Susuz güzellik trendi
Bir başka eko-bilinçli trendi ise en önemli doğal kaynaklarımızdan biri olan suyu korumak üzerine ortaya çıkarak susuz güzellik mümkün mü sorusuna ‘evet’ şeklinde yanıt verebilmemizi sağlıyor. Birçok cilt bakım ve kozmetik ürününün içeriğine baktığınızda ilk sıralarda aquanın yani suyun yer aldığını görmüş olabilirsiniz. Ancak, bu durum yavaş yavaş değişmeye başlıyor. Çeşitli markalar çok az su kullanarak veya hiç su kullanmayarak ürünlerinin içeriğini değiştiriyor ve su kaynaklarını korumak adına alternatif içerikler kullanıyor. Çeşitli yağlar veya yağda çözünen aktif maddeler kozmetik sektöründe suyun yerini almaya başlıyor. Dünyaca ünlü kozmetik markaları bu konuda liderlik ediyor olsa da ilerleyen zamanlarda ülkemizde de susuz güzellik trendini yakalayan markaları görmeye başlayacağımızı söylemek mümkün.
Temiz ve doğal içerikler
‘Temiz’ içerik tanımındaki temiz kelimesi biraz daha geliştirilmeyi ve açıklamayı hak ediyor olsa da, doğaya ve cilde zarar vermeyen; organik bileşenlerden oluşan ürünleri temiz içerikli olarak tanımlamak mümkün. Bugün, güzellik endüstrisindeki birçok marka ürünlerinin içerikleri hakkında daha şeffaf davranıyor ve organik içeriklerin yanı sıra daha doğal, etik ve mümkün olduğunca az kimyasal içeren ürünler üretmeye devam ediyor. Vegan vücut fırçaları, organik rujlar, tamamen doğal içerikli vücut peelingleri ve çok daha fazlası artık oldukça geniş bir çeşitlilik ile karşımıza çıkıyor.
Daha fazla teknoloji
Artık hemen hemen her bakım ihtiyacına karşılık veren bir teknolojik ürün bulmak mümkün. Akıllı yüz temizleme cihazları, yüz maskesi uygulamaya yardımcı teknolojik aletler, siyah noktalar için vakum cihazı, özel ışıklı ve titreşimli yüz masaj aletleri, nemlendirici özellikli buhar makineleri ve çok daha fazlası cilt bakım rutinlerinde kendilerine yer edinmeyi başarıyor. Gün geçtikçe hızla ilerleyen teknoloji birçoğumuz için güzellik alışkanlıklarımızın da vazgeçilmezi olarak tercihlerimizi şekillendirebiliyor.
Kapsayıcılık
Çok da gerilere gitmeden yaklaşık 5-10 yıl öncesine döndüğümüzde, fondöten denince akıllara yalnızca birkaç renk tonunun geldiği kesin. Bugün ise fondötenlerde, cilt kapatıcılarında sonsuz sayıda renk seçeneğini bulmak mümkün. Her cilt rengine hitap eden açıktan koyuya tüm tonlarda yer alan fondöten ve kapatıcılar, güzellik endüstrisinde birçok markanın ‘kapsayıcılık’ ve ‘eşitlik’ ilkesini benimsediğinin de göstergesi.

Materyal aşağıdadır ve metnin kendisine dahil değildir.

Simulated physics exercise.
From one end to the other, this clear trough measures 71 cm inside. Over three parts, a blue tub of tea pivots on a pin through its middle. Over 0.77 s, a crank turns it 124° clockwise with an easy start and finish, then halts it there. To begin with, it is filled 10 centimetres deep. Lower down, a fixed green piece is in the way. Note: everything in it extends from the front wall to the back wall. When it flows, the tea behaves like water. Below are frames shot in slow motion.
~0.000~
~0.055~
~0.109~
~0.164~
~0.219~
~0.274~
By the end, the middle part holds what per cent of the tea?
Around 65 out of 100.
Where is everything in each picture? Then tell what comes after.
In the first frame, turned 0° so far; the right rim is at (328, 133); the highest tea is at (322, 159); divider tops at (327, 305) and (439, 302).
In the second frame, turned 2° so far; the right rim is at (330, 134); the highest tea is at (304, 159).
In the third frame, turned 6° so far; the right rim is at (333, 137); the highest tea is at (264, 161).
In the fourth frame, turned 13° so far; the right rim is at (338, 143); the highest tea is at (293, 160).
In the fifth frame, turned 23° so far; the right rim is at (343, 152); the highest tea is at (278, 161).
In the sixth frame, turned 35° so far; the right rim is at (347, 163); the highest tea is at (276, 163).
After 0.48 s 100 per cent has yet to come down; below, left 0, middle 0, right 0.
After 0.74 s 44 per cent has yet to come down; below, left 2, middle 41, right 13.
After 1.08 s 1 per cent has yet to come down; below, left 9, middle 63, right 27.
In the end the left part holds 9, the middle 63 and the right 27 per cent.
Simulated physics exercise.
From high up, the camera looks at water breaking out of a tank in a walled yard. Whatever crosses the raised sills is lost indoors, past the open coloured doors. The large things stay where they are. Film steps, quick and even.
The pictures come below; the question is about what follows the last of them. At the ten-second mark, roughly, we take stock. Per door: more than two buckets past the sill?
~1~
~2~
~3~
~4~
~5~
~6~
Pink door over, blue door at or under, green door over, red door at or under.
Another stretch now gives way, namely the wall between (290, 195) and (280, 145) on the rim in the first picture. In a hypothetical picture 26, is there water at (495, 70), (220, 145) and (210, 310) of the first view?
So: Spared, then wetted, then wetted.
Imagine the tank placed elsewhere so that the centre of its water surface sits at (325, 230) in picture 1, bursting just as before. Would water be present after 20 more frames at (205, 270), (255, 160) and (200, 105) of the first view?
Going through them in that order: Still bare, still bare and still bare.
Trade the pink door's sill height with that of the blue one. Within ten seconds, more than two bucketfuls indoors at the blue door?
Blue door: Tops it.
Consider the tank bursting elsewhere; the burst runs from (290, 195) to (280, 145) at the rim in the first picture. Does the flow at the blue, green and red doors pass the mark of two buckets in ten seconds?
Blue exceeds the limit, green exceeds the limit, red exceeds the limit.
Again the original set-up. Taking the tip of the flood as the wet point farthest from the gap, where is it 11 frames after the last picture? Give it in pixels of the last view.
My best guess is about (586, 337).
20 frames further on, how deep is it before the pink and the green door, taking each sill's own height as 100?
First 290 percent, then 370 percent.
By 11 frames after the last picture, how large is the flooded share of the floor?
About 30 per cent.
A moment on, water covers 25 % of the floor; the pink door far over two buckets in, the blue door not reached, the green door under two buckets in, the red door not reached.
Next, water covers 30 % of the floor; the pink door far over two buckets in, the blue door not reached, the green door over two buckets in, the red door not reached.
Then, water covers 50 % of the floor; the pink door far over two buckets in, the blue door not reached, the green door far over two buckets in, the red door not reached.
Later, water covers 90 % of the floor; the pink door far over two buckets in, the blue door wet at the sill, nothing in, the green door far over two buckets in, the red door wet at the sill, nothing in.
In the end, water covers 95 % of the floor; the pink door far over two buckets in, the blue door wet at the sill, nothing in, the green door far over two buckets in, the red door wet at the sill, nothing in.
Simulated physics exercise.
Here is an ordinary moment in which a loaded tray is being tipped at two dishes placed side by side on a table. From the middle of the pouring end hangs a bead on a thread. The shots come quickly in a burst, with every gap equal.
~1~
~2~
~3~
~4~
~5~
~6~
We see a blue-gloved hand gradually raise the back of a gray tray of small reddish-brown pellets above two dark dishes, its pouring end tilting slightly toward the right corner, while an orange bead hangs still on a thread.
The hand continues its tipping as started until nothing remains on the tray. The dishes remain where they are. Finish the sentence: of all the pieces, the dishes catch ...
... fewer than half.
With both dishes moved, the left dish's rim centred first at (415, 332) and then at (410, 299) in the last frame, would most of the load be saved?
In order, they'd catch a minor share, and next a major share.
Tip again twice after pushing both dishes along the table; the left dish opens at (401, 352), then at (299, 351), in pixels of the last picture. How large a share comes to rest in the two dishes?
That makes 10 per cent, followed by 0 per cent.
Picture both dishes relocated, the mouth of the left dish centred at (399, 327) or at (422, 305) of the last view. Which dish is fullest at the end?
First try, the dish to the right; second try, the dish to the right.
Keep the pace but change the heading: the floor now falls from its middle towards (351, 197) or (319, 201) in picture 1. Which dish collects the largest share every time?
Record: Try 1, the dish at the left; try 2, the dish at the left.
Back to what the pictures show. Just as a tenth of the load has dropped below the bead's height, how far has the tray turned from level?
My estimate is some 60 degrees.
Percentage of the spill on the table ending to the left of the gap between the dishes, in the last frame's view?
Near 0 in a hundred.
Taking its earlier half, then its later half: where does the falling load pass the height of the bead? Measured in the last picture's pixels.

Bonus: Benzersizliği kutlama
Güzellik algısı artık bir çatı altında toplanıp insanları yalnızca belli bir görünüme sahip olduklarında kabul göreceklerine inandırmıyor. Doğal güzelliğin, herkesin sahip olduğu benzersizliğin, asıl kusursuz güzellik olduğu inancı giderek yayılmaya devam ediyor. Vücudumuzdaki çizgiler, izler, çatlaklar, kilolar, kısaca sahip olduğumuz tüm fiziksel özellikle kesinlikle kucaklanmayı hak ediyor.
Hepimiz, olduğumuz gibi çok güzeliz!